In an interview with RFE/RL, Samuelian said: "We don't know whether they are actually in Armenia. But wherever they are, they are using a name that is similar enough to the legal name of a company or organization, and are therefore doing harm to its reputation."
But some Internet providers in Armenia disagree with this assertion. Vahram Mkhitarian of the Armenian Computer Center had this to say: "The sale of domain names that are popular or easy to remember is a widely accepted business in the world. There are even countries that will sell their national domain suffixes to anybody willing to pay for them."
Mark Perry teaches a course on law and the Internet at the University of Western Ontario in Canada. He argued in an Armenian newspaper recently that while the blackmailers may be acting unethically, it will be difficult to win a lawsuit against them. He said appeals to ICANN -- the Internet Corporation for Assigned Names and Numbers -- are therefore unlikely to be successful.
Samuelian said persistent news reports implicating Armenia in the dubious practice could prove damaging to Yerevan's image and particularly to its growing information technology sector. He called for an official investigation into the reported cases but admitted that tracking down Internet abusers is not an easy task: "It's a kind of hooliganism -- like throwing a rock through a window. If you don't get caught [on the spot], it's hard to catch you."
If law-enforcement authorities eventually launch an inquiry, they may find clues by talking with an Armenian student reportedly studying in California on an exchange program. Eighteen-year-old Emil Lazarian faced a lawsuit last summer for creating a porn site bearing the name of Joe Montana, a retired American football star.
The U.S. media reported that the web address -- www.joemontanafanclub.com -- linked visitors to pornographic sites. It has since been shut down, and it is not clear if it is linked to the other allegedly Armenian domain names promoting pornography.
The Yerevan office of the American Council for International Education, a government agency that selects young Armenians to study at U.S. universities and high schools, denies ever dealing with Lazarian.
So far, there have been no reported cases of a celebrity or an organization paying the cyber-squatters a "ransom" to protect their good name. The New Zealand government, for example, decided against buying the web address on the advice of police and instead moved to block local school access to the false site.
Yerevan, 13 November 2001 (RFE/RL) -- Armenia is figuring increasingly in press reports of people using pornographic material to extort money from owners of mainstream websites around the world.

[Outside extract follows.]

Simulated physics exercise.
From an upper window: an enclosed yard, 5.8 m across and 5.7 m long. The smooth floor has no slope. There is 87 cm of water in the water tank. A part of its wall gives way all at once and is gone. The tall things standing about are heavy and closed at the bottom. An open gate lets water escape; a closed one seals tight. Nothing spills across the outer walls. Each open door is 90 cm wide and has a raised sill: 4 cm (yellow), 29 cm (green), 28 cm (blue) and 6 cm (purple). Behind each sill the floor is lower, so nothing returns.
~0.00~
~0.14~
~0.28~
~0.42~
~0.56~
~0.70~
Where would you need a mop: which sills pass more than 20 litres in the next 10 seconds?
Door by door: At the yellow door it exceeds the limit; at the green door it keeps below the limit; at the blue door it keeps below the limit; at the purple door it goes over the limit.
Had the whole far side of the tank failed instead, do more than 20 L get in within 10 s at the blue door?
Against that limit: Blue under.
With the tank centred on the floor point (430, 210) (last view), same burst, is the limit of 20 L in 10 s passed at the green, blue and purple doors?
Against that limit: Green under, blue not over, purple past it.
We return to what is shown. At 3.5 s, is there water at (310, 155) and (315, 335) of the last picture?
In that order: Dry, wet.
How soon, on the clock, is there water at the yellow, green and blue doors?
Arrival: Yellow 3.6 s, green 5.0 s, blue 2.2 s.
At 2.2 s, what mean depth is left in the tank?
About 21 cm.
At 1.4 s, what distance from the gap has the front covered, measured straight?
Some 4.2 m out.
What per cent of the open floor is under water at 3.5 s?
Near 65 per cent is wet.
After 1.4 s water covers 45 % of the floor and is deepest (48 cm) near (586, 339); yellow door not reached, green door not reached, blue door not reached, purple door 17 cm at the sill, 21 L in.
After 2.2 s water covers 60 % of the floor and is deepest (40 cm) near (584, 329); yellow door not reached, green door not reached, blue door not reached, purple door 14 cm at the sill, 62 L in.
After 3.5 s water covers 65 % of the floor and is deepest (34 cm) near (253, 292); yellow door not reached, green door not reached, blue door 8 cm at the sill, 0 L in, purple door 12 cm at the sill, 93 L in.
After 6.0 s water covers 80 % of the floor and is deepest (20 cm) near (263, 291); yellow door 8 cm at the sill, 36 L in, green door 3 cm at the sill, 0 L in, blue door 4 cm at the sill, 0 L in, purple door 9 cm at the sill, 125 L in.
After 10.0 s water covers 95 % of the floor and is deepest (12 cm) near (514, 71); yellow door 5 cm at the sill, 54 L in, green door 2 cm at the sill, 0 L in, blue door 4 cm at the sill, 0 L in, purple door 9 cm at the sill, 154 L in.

The most recent case of so-called "cyber-squatting" was registered in New Zealand earlier in November. Owners of a hardcore pornography site with a contact address in Yerevan reportedly demanded $6,000 in return for abandoning the site's domain name, which was virtually identical to the address of a site belonging to New Zealand's Ministry of Education.

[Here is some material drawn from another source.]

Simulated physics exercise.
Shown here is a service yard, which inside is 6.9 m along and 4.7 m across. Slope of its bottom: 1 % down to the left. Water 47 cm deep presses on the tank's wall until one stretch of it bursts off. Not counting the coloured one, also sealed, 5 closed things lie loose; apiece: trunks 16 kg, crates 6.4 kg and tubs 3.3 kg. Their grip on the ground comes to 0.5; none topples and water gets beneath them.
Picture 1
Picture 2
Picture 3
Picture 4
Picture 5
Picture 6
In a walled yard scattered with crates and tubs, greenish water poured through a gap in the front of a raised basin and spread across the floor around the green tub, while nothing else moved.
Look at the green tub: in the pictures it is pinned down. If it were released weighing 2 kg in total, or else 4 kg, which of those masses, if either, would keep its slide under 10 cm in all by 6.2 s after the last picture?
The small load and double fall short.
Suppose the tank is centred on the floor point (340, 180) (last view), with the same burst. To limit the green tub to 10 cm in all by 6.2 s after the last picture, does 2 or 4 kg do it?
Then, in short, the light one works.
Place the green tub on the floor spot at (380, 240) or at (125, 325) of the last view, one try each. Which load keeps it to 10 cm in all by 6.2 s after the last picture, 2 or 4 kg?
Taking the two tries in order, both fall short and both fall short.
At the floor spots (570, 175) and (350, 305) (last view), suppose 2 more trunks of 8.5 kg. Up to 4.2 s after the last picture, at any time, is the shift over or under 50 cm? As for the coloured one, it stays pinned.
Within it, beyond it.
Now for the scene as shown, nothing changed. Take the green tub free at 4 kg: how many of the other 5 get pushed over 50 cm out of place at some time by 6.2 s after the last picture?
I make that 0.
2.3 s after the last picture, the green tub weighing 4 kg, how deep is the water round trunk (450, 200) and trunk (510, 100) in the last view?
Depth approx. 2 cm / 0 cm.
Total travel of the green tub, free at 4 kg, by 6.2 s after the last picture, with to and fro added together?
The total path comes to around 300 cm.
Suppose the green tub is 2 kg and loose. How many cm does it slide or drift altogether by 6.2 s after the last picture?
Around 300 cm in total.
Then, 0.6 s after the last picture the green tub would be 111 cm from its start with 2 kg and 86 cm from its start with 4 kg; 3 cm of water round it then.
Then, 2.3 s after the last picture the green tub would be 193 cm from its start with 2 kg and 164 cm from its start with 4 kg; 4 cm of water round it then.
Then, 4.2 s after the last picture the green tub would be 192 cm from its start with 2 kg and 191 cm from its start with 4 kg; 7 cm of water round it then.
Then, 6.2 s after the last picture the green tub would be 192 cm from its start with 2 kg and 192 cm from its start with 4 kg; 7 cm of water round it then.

Visitors who mistakenly left off the dot and two-letter country suffix -- in this case, dot nz -- found themselves looking not at education resources and classroom itineraries but at a Dutch pornographic site.
The same has happened with at least a dozen other domain addresses that are either similar to popular sites or simply named after prominent people. Targets of the cyber-squatters are amazingly diverse, ranging from a Hollywood actress, to a top Indian politician, to a rugby club in London.

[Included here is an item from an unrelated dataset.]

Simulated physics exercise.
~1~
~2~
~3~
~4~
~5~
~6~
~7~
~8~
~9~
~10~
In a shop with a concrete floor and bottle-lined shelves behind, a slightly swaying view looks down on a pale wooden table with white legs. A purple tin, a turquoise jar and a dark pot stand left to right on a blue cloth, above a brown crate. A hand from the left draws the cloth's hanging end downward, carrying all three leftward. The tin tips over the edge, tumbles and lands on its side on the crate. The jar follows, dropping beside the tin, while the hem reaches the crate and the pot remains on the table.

The "cyber-squatting" sites are registered with different Internet companies but have the same content and owner -- an apparently fictitious organization called Domain For Sale. Domain For Sale's contact address in Yerevan is also false. The company has been traced to Glendale, California. That Los Angeles suburb is home to the largest Armenian community in the United States, so there is some reason to believe that Armenian nationals could be involved in the Internet scam.
Tom Samuelian is a Yerevan-based American business lawyer. He believes law-enforcement authorities in both the U.S. and Armenia can bring a commercial libel or unfair competition case against the perpetrators. He was alerted to the Internet scam earlier this year by one of his clients, another victim of the cyber-squatting-and-blackmail scheme.
In an interview with RFE/RL, Samuelian said: "We don't know whether they are actually in Armenia. But wherever they are, they are using a name that is similar enough to the legal name of a company or organization, and are therefore doing harm to its reputation."
But some Internet providers in Armenia disagree with this assertion. Vahram Mkhitarian of the Armenian Computer Center had this to say: "The sale of domain names that are popular or easy to remember is a widely accepted business in the world. There are even countries that will sell their national domain suffixes to anybody willing to pay for them."
Mark Perry teaches a course on law and the Internet at the University of Western Ontario in Canada. He argued in an Armenian newspaper recently that while the blackmailers may be acting unethically, it will be difficult to win a lawsuit against them. He said appeals to ICANN -- the Internet Corporation for Assigned Names and Numbers -- are therefore unlikely to be successful.
Samuelian said persistent news reports implicating Armenia in the dubious practice could prove damaging to Yerevan's image and particularly to its growing information technology sector. He called for an official investigation into the reported cases but admitted that tracking down Internet abusers is not an easy task: "It's a kind of hooliganism -- like throwing a rock through a window. If you don't get caught [on the spot], it's hard to catch you."
If law-enforcement authorities eventually launch an inquiry, they may find clues by talking with an Armenian student reportedly studying in California on an exchange program. Eighteen-year-old Emil Lazarian faced a lawsuit last summer for creating a porn site bearing the name of Joe Montana, a retired American football star.
The U.S. media reported that the web address -- www.joemontanafanclub.com -- linked visitors to pornographic sites. It has since been shut down, and it is not clear if it is linked to the other allegedly Armenian domain names promoting pornography.
The Yerevan office of the American Council for International Education, a government agency that selects young Armenians to study at U.S. universities and high schools, denies ever dealing with Lazarian.
So far, there have been no reported cases of a celebrity or an organization paying the cyber-squatters a "ransom" to protect their good name. The New Zealand government, for example, decided against buying the web address on the advice of police and instead moved to block local school access to the false site.